Once in Central Florida, Goingback wrote and took on various jobs, including caretaker of the Greenwood Cemetery, where he served for seven years. Greenwood is Orlando's oldest continuously used cemetery, established in 1880 and covering 82 acres. Many of Orlando's most prominent citizens are interred there. One of his most challenging assignments at Greenwood: preparing graves for the victims of the Pulse shooting.

"We buried four of the Pulse victims at Greenwood, three on the same Saturday. It was challenging to make sure the families had the privacy they deserved during the burial services, when so much of the world was focused on Orlando at the time, but the press was very respectful of the situation. We only caught one pair of reporters trying to sneak in and photograph the burials, and they were quickly escorted off the property," Goingback says. "It was amazing how the Central Florida community pulled together in the days following the tragedy, with many people stopping by the cemetery and offering to help in any way possible."

Today Goingback writes full time.
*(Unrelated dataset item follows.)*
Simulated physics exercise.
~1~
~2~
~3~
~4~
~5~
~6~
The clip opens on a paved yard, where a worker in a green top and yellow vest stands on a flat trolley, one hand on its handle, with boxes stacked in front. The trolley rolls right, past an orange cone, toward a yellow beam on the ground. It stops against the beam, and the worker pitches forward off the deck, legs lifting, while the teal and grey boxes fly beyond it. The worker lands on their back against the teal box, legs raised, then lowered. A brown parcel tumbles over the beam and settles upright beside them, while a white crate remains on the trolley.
His books and stories are used in reading programs in public schools, colleges and a youthful offender program at the Orange County Corrections Facility in Orlando. He has lectured on Native American customs and folklore throughout the country.
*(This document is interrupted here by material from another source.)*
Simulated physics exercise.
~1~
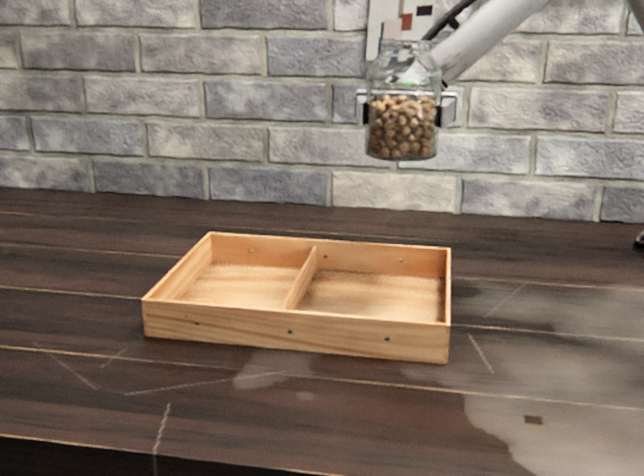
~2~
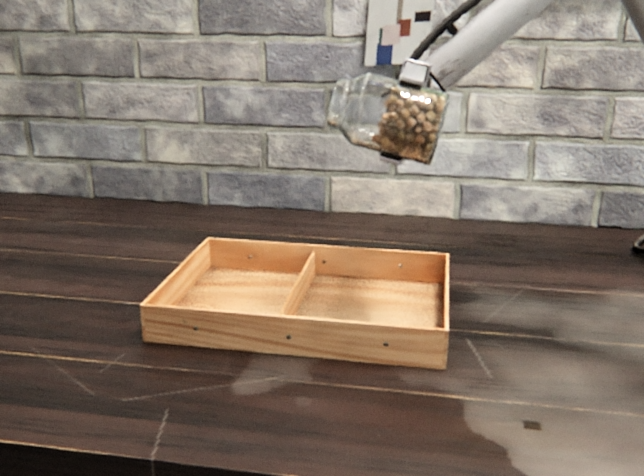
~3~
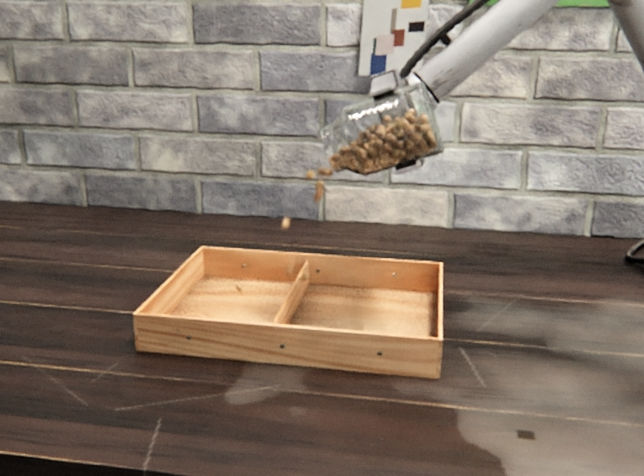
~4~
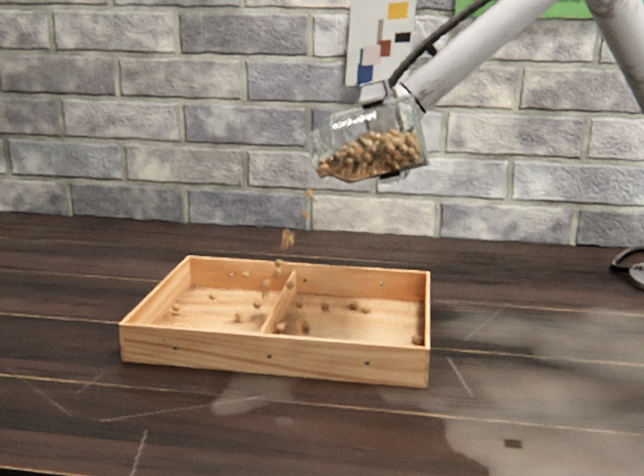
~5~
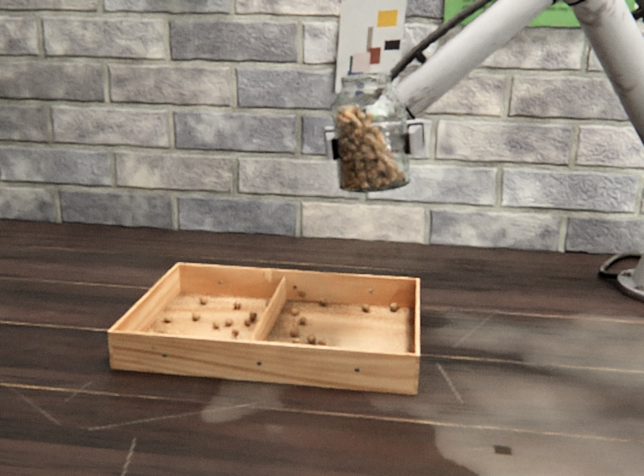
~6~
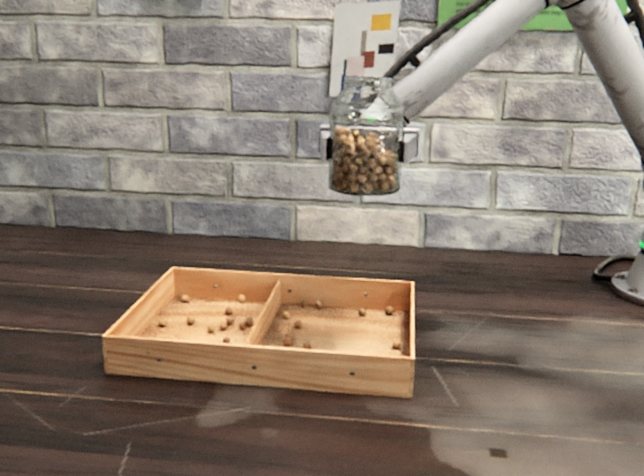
The clip opens on a robot arm holding a clear jar partly filled with small tan beads above a shallow wooden tray split in two by a divider, set on a dark plank table before a grey brick wall. The arm tips the jar to the left until its mouth points downward. Beads spill out and drop toward the tray, scattering on both sides of the divider. The arm then turns the jar back upright, ending the pour. Most of the beads remain in the jar, while a sparse scattering rests in both compartments.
The first piece of fiction I read of Goingback's wasn't one of his horror novels, but a short story called "Grass Dancer," which has been extensively anthologized. It tells the story of Roger Thunder Horse, a Native American teen who is drafted into service during the Vietnam War. His presence fades in and out of his family's life stateside and these visits foreshadow his ultimate death on the battlefield. His surviving brother Jimmy, who is disabled, dons the special regalia Roger passed on to him and dances during a pow wow. As Jimmy dances, painfully, his legs miraculously straighten, his back realigns and grass grows where he steps.

While the monsters that permeate his horror fiction underscore man versus nature and good versus evil, Goingback weaves Native American folklore into the present action of the stories. Ancient violence re-emerges into today's suburban landscape and exacts a heavy cost; ancient evils never really die.

Florida's sunshine, beaches and theme parks are no distraction to Goingback. He's more interested in the state's cultural underbelly.

"We've got an endless supply of stories about ghosts, haunted locations, witches, skunk apes, giants, water monsters and UFOs. It's a state with spooky swamps, islands once littered with human bones, ancient Spanish forts, Civil War battlefields, a Coral Castle and even a spiritualist camp," Goingback says. "There's definitely a lot here to spark my imagination."

What scares Goingback himself? "Life," he answers. "It's why I don't write about serial killers or shooters or stuff like that. Stories about werewolves, vampires and monsters are a place to escape all that is happening in the news and real life."